Saturday, March 04, 2017

Detroit's Resurgence

I was privileged to visit Detroit this weekend and learn from a well-known pastor/team there with an important ministry in the city. I left with a complex mixture of emotions and thoughts.

1. First, the city really is in a process of being fantastically reborn. The downtown is already quite transformed by the owner of Quicken Loans. A new Pistons and Redwings stadium is being built. I wouldn't be able to afford some of the apartments that are either going up or being restored. Downtown areas that were a definite no-go five years ago are being transformed.

Thank the Lord the emergency manager of the city under bankruptcy wasn't able to sell off Detroit's art and other cultural landmarks. It's all coming back.

I heard that bankruptcy saved the city because it allowed the city to get out of the corrupt contracts that corrupt mayors and city officials had made. As one person said, government isn't bad--it's really essential. What's bad is bad government. What's bad is corrupt government. What's bad is bad government without accountability. Good government is spectacular. [1]

2. Midtown just to the north is also in the process of rebirth. From downtown to Wayne State has been and is being dramatically transformed. That is where our Wesleyan work is located.

In the middle of this rebirth is a need for ministry to those displaced by the past and being further displaced by the revitalization wave of the city. I was thinking of the Parable of the Lost Sheep today. If one out of 99 sheep is lost, the Christ-follower is charged to find that one sheep.

I believe that much of America--including in the church--has become Nietzschean. The Nietzschean insists that lost sheep must be discarded because they are a waste of resources or worse. The darker forces of the world might even try to eliminate them. This simply isn't a Christian perspective. There may be a point where that makes us the enemy, because we are charged to save the discarded, to love the "enemy."

3. Although Detroit is becoming safer and safer, it still bears the horrible scars of its past.

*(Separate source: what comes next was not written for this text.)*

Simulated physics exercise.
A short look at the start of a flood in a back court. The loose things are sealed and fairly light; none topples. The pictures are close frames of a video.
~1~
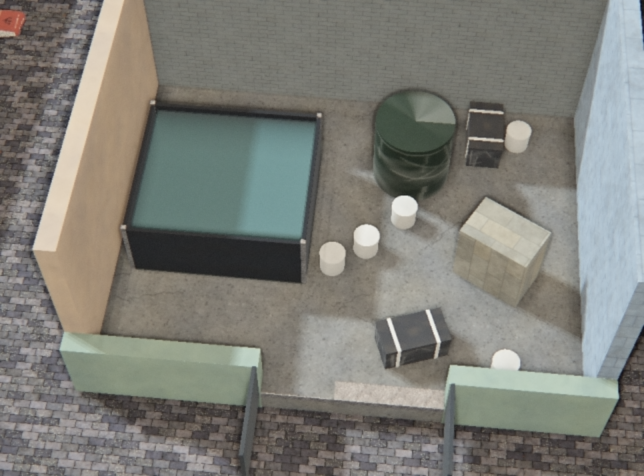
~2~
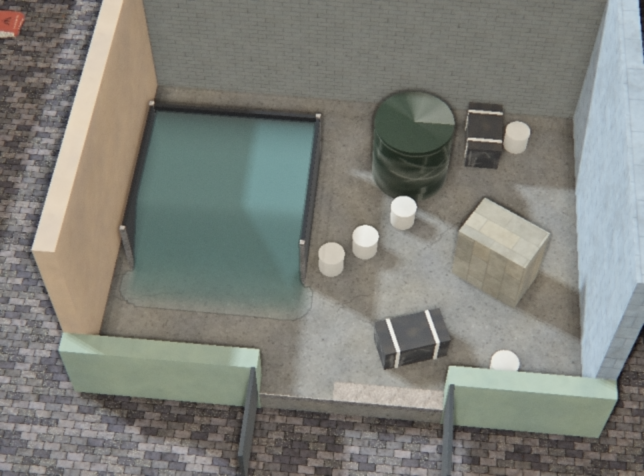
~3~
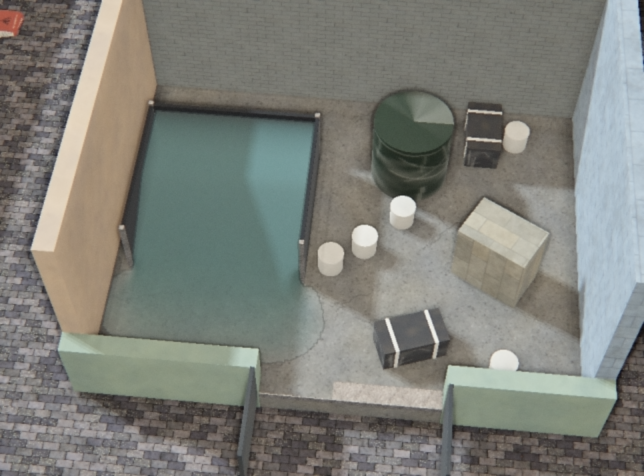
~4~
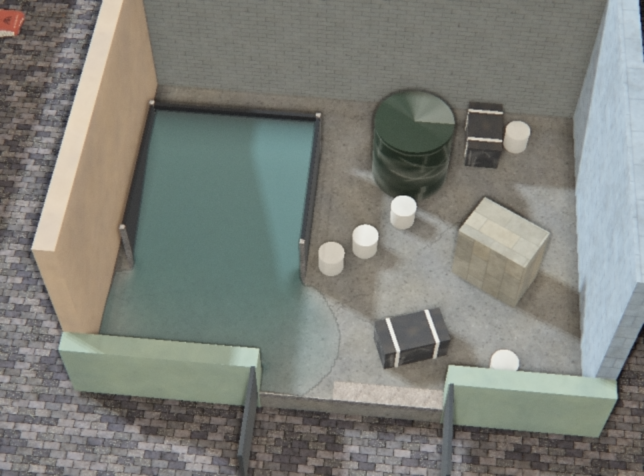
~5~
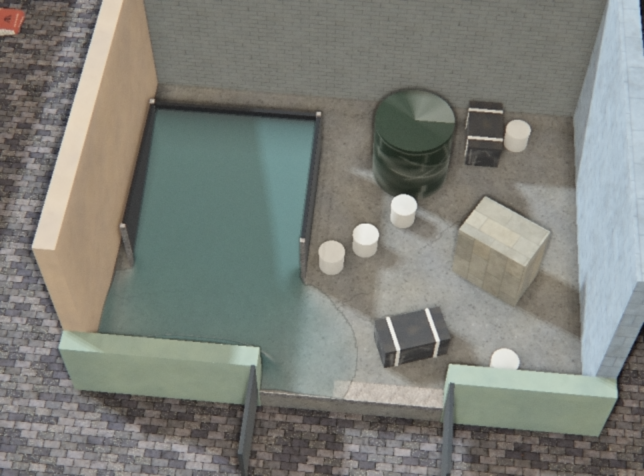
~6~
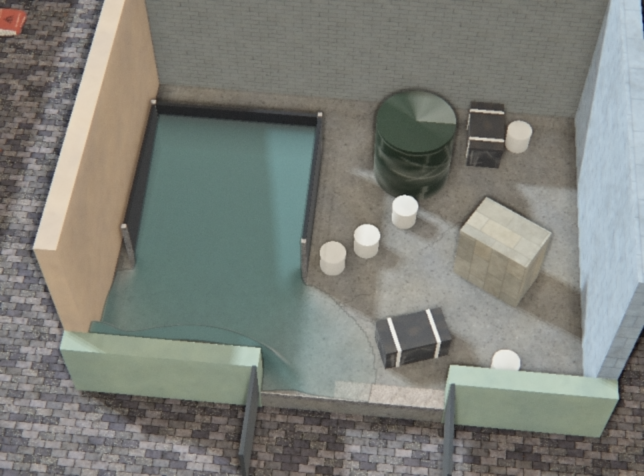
A large, dark-framed tank of teal water stands at the left of a walled court, seen from high above at a slant. A dark green round tank, a pale block, two black trunks with white bands and several small white pails sit to its right. The tank's front panel disappears and water spreads forward to the low green wall, then rightward, while the objects stay put.
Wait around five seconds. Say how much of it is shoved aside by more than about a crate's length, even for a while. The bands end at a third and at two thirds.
Share: Not even a third.
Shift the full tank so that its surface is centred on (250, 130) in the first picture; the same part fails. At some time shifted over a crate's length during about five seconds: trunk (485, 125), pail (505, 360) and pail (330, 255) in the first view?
One after the other: No, swept aside, yes.
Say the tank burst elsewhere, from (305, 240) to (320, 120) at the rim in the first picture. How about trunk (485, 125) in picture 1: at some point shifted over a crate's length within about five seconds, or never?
Answer: Under that.
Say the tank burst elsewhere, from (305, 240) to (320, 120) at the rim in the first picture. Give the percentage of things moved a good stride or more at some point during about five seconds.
I make it 90 per cent.
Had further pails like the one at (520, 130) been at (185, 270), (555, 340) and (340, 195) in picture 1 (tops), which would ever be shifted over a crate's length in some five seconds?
As listed: Shifted that much, pushed that far, no.
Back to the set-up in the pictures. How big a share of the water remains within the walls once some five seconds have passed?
Some 70 per cent.
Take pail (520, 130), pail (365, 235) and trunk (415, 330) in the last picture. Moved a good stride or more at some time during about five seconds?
In turn: Never so far, no, shifted that much.
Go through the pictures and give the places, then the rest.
The first frame shows a trunk at (413, 330) rests on the ground; a pail at (332, 253), on the bottom; 0 of 7 have shifted.
The second frame shows a trunk at (412, 331) rests on the ground; a pail at (331, 253), on the bottom; 0 of 7 have shifted.
The third frame shows a trunk at (412, 331) rests on the ground; a pail at (331, 253), on the bottom; 0 of 7 have shifted.
The fourth frame shows a trunk at (412, 330) rests on the ground; a pail at (331, 253) rests on the ground; 0 of 7 have shifted.
The fifth frame shows a trunk at (412, 329), on the bottom; a pail at (331, 252) rests on the ground; 0 of 7 have shifted.
The sixth frame shows a trunk at (414, 330), on the bottom; a pail at (333, 252), on the bottom; 0 of 7 have shifted.
A moment on, 0 of 7 are well off their spots; 0 afloat.
Next, 1 of 7 are well off their spots; 0 afloat.
Later, 2 of 7 are well off their spots; 1 afloat.
In the end, 2 of 7 are well off their spots, and 2 have been at some point; 3 afloat.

The east side is empty block after empty block where once there were tightly packed rows of houses. At its worse there was horrible violence here. I kept thinking of the Walking Dead. There has been some spiritual warfare waged.

In Northend, above Midtown, block after block is in the process of slow restoration. There is one place with a street of mansions. Then one side of the next block is restored. Then the other side of that block has empty houses with vacant windows and doors. Each year has made a dramatic difference.

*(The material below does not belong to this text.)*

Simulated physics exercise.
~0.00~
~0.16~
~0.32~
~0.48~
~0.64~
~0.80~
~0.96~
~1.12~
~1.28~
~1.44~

There is a lot of urban farming going on in neighborhoods where young people are slowly restoring things. There are neighborhoods being restored by Christian non-profits and others. Corner grocery stores are opening. Parks are rising. Basketball courts are newly in play.

Birwood wall
4. As you head toward seven and eight miles north of the center, you see the scars of past racial divides. The Birwood wall was constructed in the 50s to mark off a white area from black, so that whites could get loans to build houses. The Civil Rights Act of 1967 at least tried to put an end to such nonsense.

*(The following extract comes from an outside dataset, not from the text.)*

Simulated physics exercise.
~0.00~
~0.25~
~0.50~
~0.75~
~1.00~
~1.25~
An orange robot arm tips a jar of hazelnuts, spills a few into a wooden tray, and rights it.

But what had become quiet racism is resurfacing with a vengeance in the current climate. There will be more conflict ahead as the wave of restoration sweeps the displaced into the counties north of Detroit, where white supremacy is alive and well. Some moved north when they were forced to let African-Americans live on the east side of the Birwood wall.

5. Many different feelings. "Everyone looks out for their own interests" (Phil. 2:21). The powerful get what they can and don't seem to care about the rest. It seems like a lot of people are now in jail for corruption, people who were supposed to be looking after schools and the city. The marginalized either are "disappeared" or self-destruct or kill each other. "Law and order" becomes a law unto itself.

6. Then there's Dearborn. Quite safe for "Americans," but a city almost completely made up of Muslim refugees. Sunni Yemenis in the south, where the Ford plant is. Shia Iraqis and Lebanese in the east. Hamtramck is similarly a first port of entry. They all matter to God. But they don't matter to each other and America considers them the enemy (although many of them love America intensely).

It remains to be seen what they will become. And the church is having virtually no impact on them.

As Pastor Mick Veach has often quoted, "The harvest is plentiful but the workers are few. Ask the Lord of the harvest, therefore, to send out workers into his harvest field" (Matt. 9:37-38).

[1] Imagine a place where there are no street lights and no trash pick-up. Imagine no mailmen. Imagine having to pass a test in the eighth grade to have any shot at a high school education. This is where Detroit was just a few years ago.